Socrate 2000

Quella della censura è una storia vecchia quanto il mondo. Il primo a subirne le conseguenze nel mondo occidentale è stato – secondo gli storici – il filosofo Socrate, le cui idee furono ritenute “inopportune”, perché d’una forza tale da risultare pericolose per il potere costituito. Socrate aveva scelto il mezzo di comunicazione che riteneva più efficace: la voce. Per le sue parole rivolte ai discepoli fu accusato di corrompere i giovani, e poi condannato a morte.

Oggi, un novello Socrate che volesse diffondere il proprio sapere userebbe forse la rete Internet. Solo così riuscirebbe a far arrivare la propria voce dovunque. E avrebbe dalla sua un vantaggio in più: quello di rimanere anonimo. E se qualcuno – dittatore o governo democratico – non gradisse le sue opinioni, non potrebbe che arrendersi all’evidenza: una volta messo in rete, un pensiero è ben difficile da fermare. Non a caso, Internet è nata negli anni Sessanta con questa precisa funzione: permettere alle informazioni militari di arrivare sempre al destinatario, a dispetto di qualsiasi interruzione.

Ma è proprio vero che un Socrate seduto davanti a un computer, collegato a Internet, potrebbe far viaggiare le sue parole senza paura d’essere messo al bando? Dipende. Perché un conto è l’Occidente, dove Internet è diffusa, conosciuta e abbastanza libera; un conto è il resto del mondo, dove gli ingranaggi del diritto d’espressione sono più o meno arrugginiti.

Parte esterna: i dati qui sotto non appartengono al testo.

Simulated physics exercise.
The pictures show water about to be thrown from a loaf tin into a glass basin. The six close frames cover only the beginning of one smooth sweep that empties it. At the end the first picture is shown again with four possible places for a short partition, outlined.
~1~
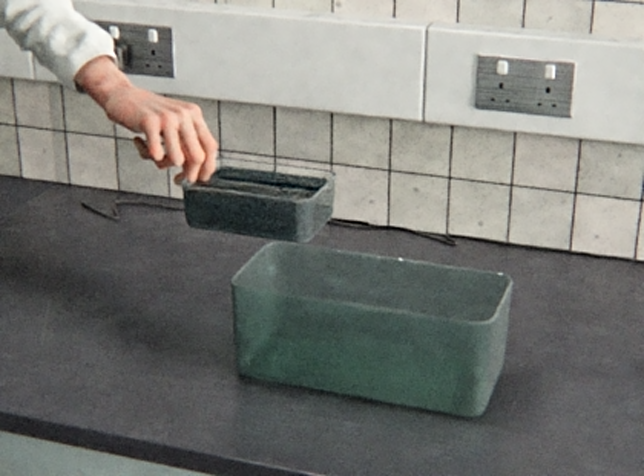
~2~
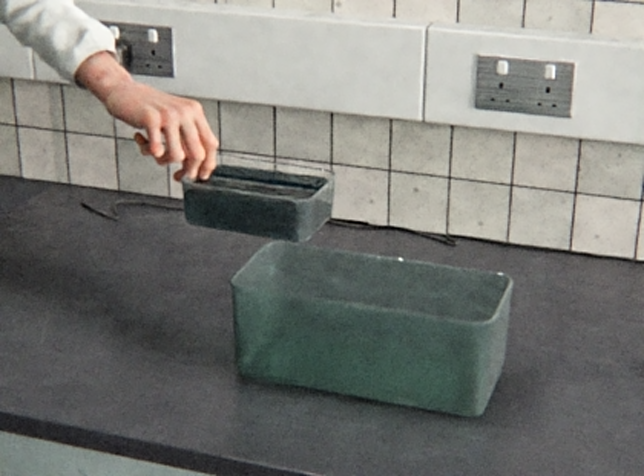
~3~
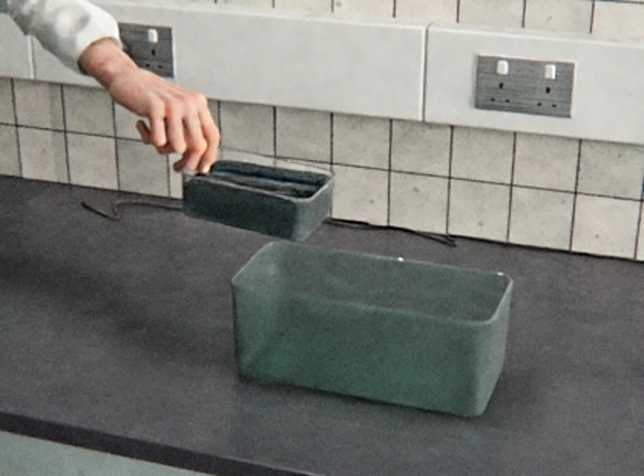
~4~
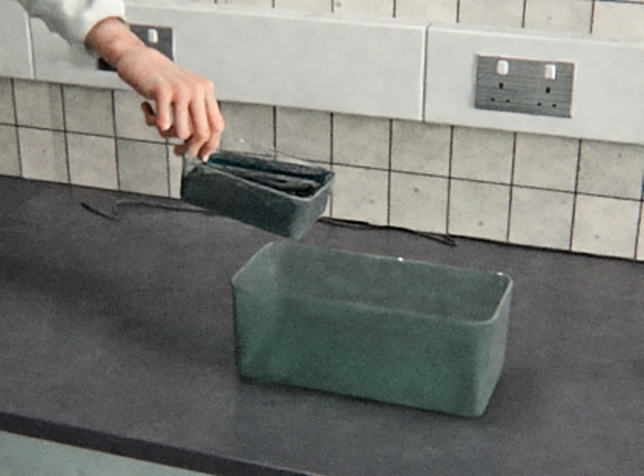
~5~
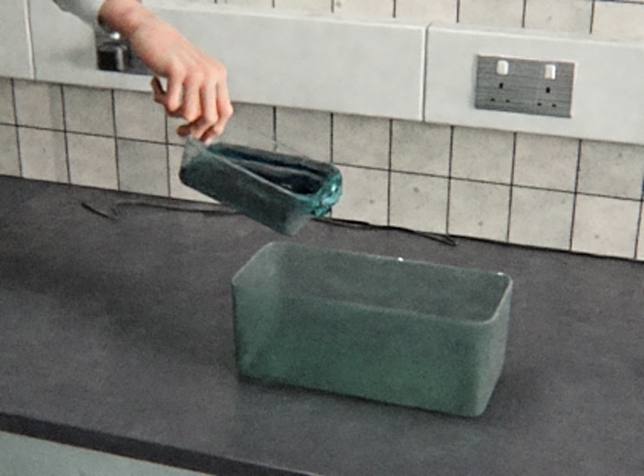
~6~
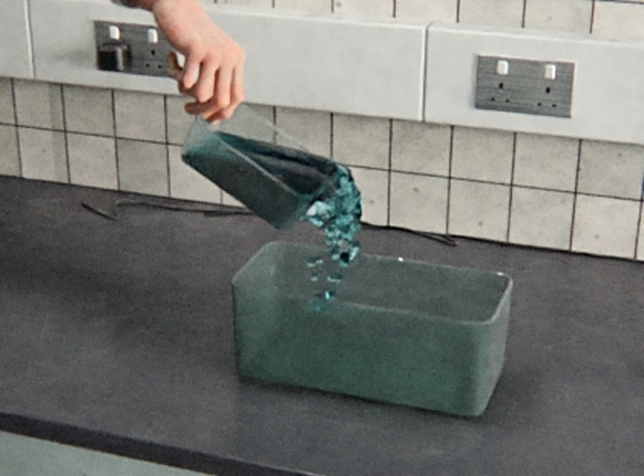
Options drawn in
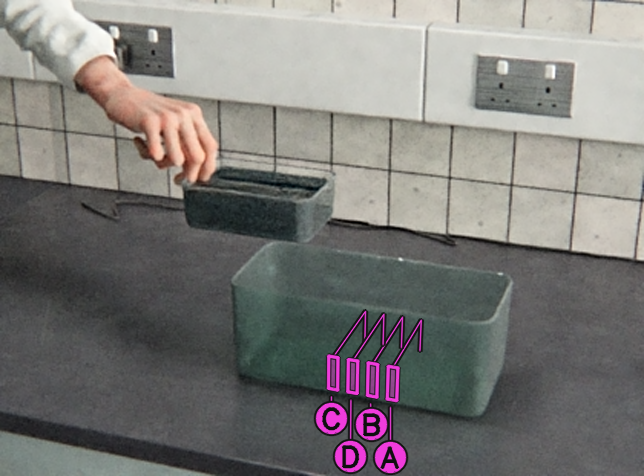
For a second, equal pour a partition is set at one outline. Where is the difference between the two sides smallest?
The best slot is A.
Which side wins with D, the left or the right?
The right side.
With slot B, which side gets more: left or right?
More ends on the right.
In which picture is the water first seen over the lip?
Picture 4.
On the marked copy, A at (390, 407); B at (370, 403); C at (331, 396); D at (350, 399).
If A is chosen, about 42 % ends left of the wall and 47 % right of it; 11 % is lost outside.
If B is chosen, about 27 % ends left of the wall and 62 % right of it; 11 % is lost outside.
If C is chosen, about 7 % ends left of the wall and 82 % right of it; 11 % is lost outside.
If D is chosen, about 13 % ends left of the wall and 76 % right of it; 11 % is lost outside.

In alcune regioni del pianeta, acquistare un computer è roba da ricchi, quando non un atto di ribellione contro genitori e religione, perché la rete è uno strumento in grado di far intravedere “altro”: ecco la censura sociale e culturale, che scatta al di fuori e prima della rete. In altri paesi, invece, la censura ufficialmente non esiste, e si può liberamente navigare su Internet. Ma l’accesso ai siti è controllato dallo Stato: censura ideologica. Infine, ci sono posti in cui la rete c’è, l’accesso pure, ma guai a parlar male del capo del governo. Censura politica.

Nei paesi democratici, invece, più che di censura si parla di regolamentazione. In Occidente vige la regola in base alla quale è permesso tutto ciò che non sia espressamente vietato. Così, su Internet si può dire tutto quello che si vuole, “a patto che”. A patto che, per esempio, non si tratti di pornografia o non si inciti alla violenza. Ed ecco il problema: Internet vive nel cyberspazio che, per definizione, non conosce confini territoriali. Ma come si fa ad applicare la legge tedesca che vieta le pagine neo-naziste, quando queste, pur se confezionate da cittadini tedeschi e nella loro lingua madre, vengono ospitate in siti d’oltreoceano?

Ritornando a Socrate. Se il filosofo greco volesse essere sufficientemente libero, nel 1999, di discutere in rete di guerre, massacri e dittature, o magari di insegnare a costruire bombe (su Internet c’è anche questo), dovrebbe guardarsi bene dal nascere a Cuba o in Birmania: posti, questi, in cui farebbe la stessa fine che ha fatto più di duemila anni fa.